Provost becomes interim university president Tuesday

TERRY KING  

The face of Ball State will change in August when the next full-time president takes over. But the man working to prepare for the switch expects the university to remain unchanged, at least for the near future.

“My expectation is the classes will be the same, the faculty will be pretty much the same [and] there probably won’t be big shifts,” said Terry King, provost and current vice president. “Specifically, what is going to happen is I think we will see an evolution of the university, not a revolution. Make it better, make it bigger.”

King will take over Tuesday as interim president to prepare for Ferguson, who will take office Aug. 1.

King came to the university in 2006 after serving as the dean of Kansas State University’s College of Engineering. He said he joined Ball State not because of his expertise in engineering — a degree Ball State doesn’t even offer — but because of President Jo Ann Gora’s dynamic personality and vision for the university’s future.

“If you look at where the university was 10 years ago or 20 years ago or 30 years ago, the differences are obvious,” he said. “And it has been really fun to be a part of that and to think about what is happening in the future.”

While there is still uncertainty surrounding Ball State’s next president, one thing is clear. Ferguson plans to follow and expand on Gora’s successes.

“He certainly is one that wants to come in and build on what we have already,” King said. “He actually has said this: ‘This university is running pretty well, so you don’t want to make big changes right away.’”

At his acceptance speech in May, Ferguson emphasized his commitment to continue along Gora’s path.

“We are coming to join your family,” he said at the announcement. “Our house is your house. It is our commitment to preserve the incredible legacy of Ball State University.”

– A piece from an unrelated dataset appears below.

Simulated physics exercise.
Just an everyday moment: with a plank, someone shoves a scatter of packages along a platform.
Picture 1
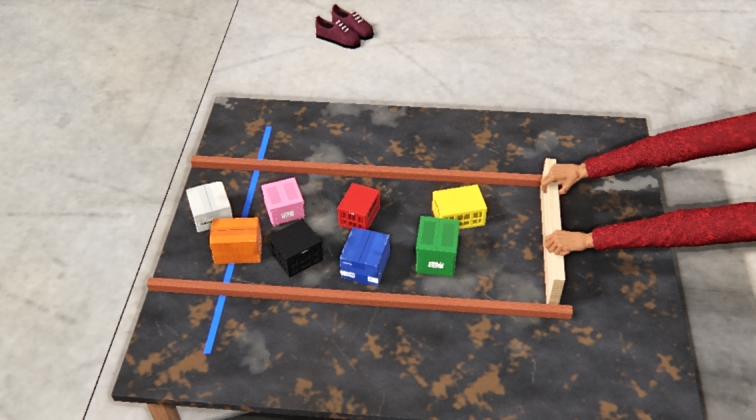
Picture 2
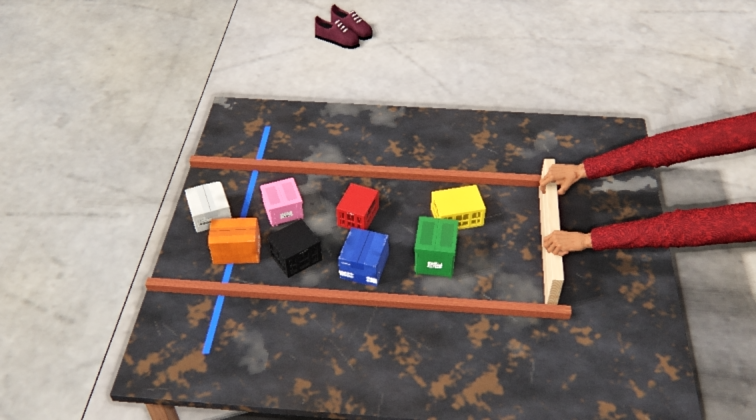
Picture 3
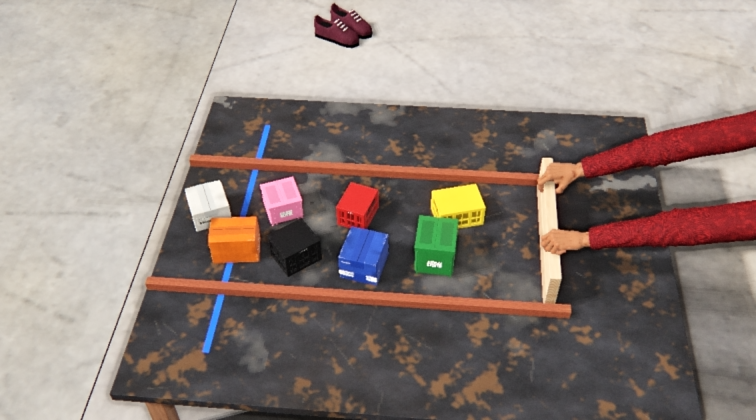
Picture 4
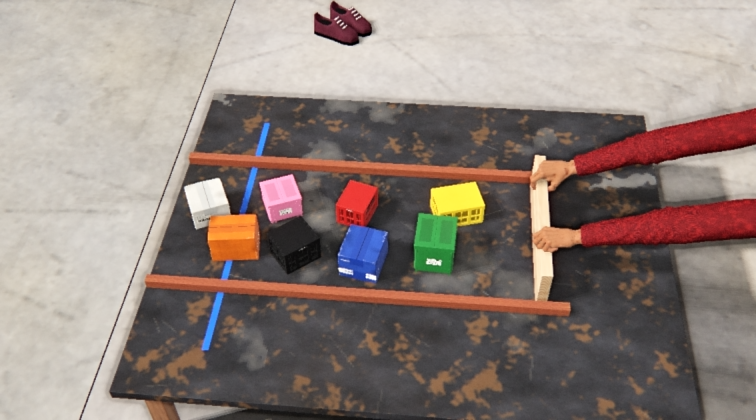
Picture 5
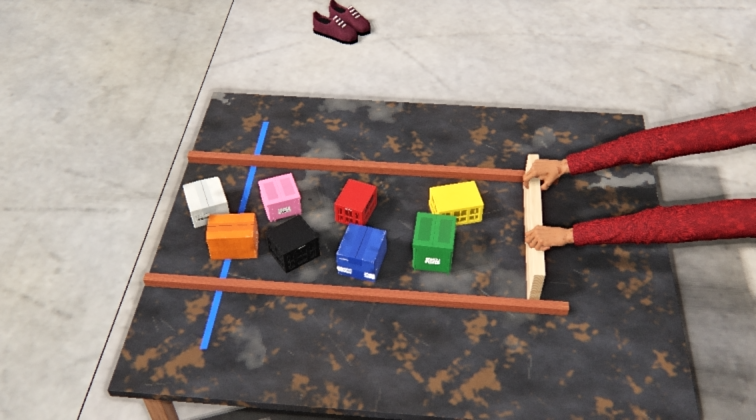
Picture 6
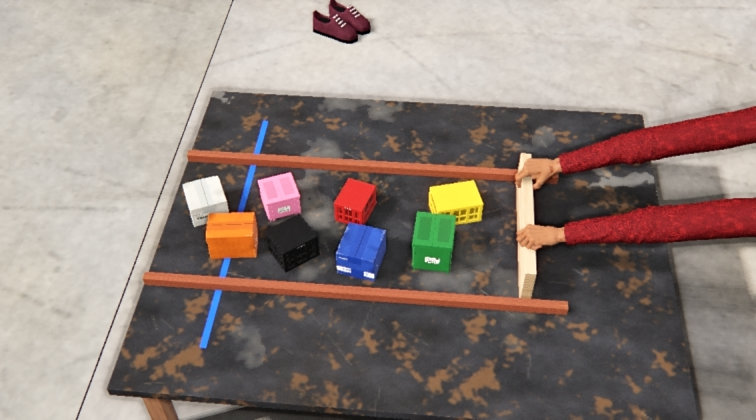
A pale wooden plank, gripped by two hands in red sleeves, slides slowly a short way left along a dark, rust-blotched tabletop seen from above, between two reddish-brown rails. White, orange, pink, black, red, blue, green and yellow boxes and crates lie scattered left to right, with blue tape at left and maroon shoes beyond. The plank nears the yellow crate, the packages stay put, and the view drifts very slightly.
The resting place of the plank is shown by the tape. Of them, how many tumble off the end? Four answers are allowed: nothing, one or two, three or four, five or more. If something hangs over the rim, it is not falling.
The ones going over the edge come to either three or four, I'd say.
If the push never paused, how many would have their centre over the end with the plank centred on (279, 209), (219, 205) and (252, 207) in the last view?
Middles past end - pos 1: 2, pos 2: 6, pos 3: 4.
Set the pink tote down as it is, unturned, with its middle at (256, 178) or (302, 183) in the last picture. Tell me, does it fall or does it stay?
First place: It is not lost; second place: It is not lost.
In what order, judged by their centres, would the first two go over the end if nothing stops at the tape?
Orange box, then white parcel.
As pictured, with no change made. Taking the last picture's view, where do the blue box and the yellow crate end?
The blue box at (170, 242), the yellow crate at (223, 185).
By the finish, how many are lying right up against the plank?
Contact count: 2.
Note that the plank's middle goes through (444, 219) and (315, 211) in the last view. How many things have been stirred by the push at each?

As for King’s time as interim president, he said July will be about making sure Ferguson has all of the information he needs to take the reins and begin working on some of the university’s major projects on the first day, most importantly the university’s 20-year academic plan.

The academic plan is something that is close to King’s heart and the first to look so far ahead in the history of the university.

“We sort of had to figure it out on our own because we couldn’t find a model of someone who has done long-range planning,” he said proudly.

Ferguson has his own experience creating a campus master plan. Most recently, he led the creation of the Blue Sky Plan as president of the University of Maine. That plan focuses on money management and restoring the bond to the larger community.

At his acceptance speech, Ferguson said Ball State is on the right track with its advanced planning, although they did it a little different in Maine.

“We did it in a very consensus-based way,” he said. “We did it together. It was one of those very wonderful examples of strategic planning where the community came together.”

Even with Ferguson’s experience, preparing a president for the task of managing seven academic colleges, more than 40 departments and roughly 20,000 students isn’t as easy as holding a few meetings and handing Ferguson a Ball State campus map.

“The complexity of the university is such that it will take him a year to figure out where everything is at,” King said with a laugh.

But King said he is up to the challenge.

“I like change, and so I am looking forward to the change,” he said. “Things have to change, so you might as well be involved in it. I am really looking forward to it.”

Although students and faculty may prepare for a drastic change, King expects Ball State students’ lives to remain the same.

“It will still be Ball State,” he said.